4. Quantum Computing: Upgrading All Facets of AI
On the surface, quantum computing resembles traditional computing systems. The main difference is the usage of a unique quantum bit (also known as a qubit) which allows information within a quantum computing processor to exist in multiple formats at the same time. Quantum computing circuits execute tasks similar to regular logical circuits with the addition of quantum phenomena such as entanglement and interference to boost their calculation and processing to supercomputer levels.
Quantum computing allows AI systems to attain information from specialized quantum datasets. To achieve this, quantum computing systems use a multidimensional array of numbers called quantum tensors. These tensors are then used to create massive datasets for the AI to process. To find patterns and anomalies within these datasets, quantum neural network models are deployed. Most importantly, quantum computing enhances the quality and precision of AI’s algorithms.

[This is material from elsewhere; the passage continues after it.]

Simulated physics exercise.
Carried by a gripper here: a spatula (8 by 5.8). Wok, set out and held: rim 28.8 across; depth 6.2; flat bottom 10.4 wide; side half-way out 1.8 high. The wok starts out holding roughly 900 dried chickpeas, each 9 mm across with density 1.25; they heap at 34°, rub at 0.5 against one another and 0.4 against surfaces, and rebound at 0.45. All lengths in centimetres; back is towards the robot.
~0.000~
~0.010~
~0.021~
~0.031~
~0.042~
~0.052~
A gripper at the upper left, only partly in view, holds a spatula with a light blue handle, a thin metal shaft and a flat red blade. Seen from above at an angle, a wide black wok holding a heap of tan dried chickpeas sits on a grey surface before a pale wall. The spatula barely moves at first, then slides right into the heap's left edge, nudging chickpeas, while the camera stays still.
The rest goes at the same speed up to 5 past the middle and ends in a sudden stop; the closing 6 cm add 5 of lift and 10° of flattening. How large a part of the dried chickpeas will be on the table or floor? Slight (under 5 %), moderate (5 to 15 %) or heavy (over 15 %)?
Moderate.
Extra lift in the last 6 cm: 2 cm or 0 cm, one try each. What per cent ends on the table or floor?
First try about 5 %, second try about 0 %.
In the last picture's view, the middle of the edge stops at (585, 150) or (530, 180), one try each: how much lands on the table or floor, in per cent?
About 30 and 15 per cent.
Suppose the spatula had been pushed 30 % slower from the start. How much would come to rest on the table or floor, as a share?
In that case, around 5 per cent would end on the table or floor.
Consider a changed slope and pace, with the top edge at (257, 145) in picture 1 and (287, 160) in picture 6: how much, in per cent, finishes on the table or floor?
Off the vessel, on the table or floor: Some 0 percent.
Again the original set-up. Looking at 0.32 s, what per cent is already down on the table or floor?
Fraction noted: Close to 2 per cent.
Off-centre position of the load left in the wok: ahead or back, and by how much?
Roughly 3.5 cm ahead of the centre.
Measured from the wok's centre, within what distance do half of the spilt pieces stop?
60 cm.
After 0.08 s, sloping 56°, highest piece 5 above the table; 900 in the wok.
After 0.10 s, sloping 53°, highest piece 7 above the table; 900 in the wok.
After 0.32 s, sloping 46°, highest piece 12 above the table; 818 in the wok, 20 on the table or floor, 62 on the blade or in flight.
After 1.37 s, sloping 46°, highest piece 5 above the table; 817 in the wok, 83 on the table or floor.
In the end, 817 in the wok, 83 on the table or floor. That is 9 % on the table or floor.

Quantum computing eliminates the common AI limitations in the following ways:
a) Quantum computing systems are more powerful and considerably less error-prone compared to standard ones.
b) Generally, quantum computing facilitates open-source data modeling and machine training frameworks for AI systems.
c) Quantum algorithms can enhance the efficiency of AI systems during the process of pattern finding in entangled input data.
As we can clearly see, the development of AI can be brought about by either increasing the volume of its input information (through IoT), improving its data usage (through semiconductors), increasing its computing power (through GPUs), or simply improving every aspect of its operations (through quantum computing). Apart from these, there may be several other technologies and concepts that could become a part of AI’s evolution in the future. More than six decades after its conception and birth, AI is more relevant than ever in nearly every field today. Wherever it goes from here, AI’s next evolutionary phase promises to be intriguing.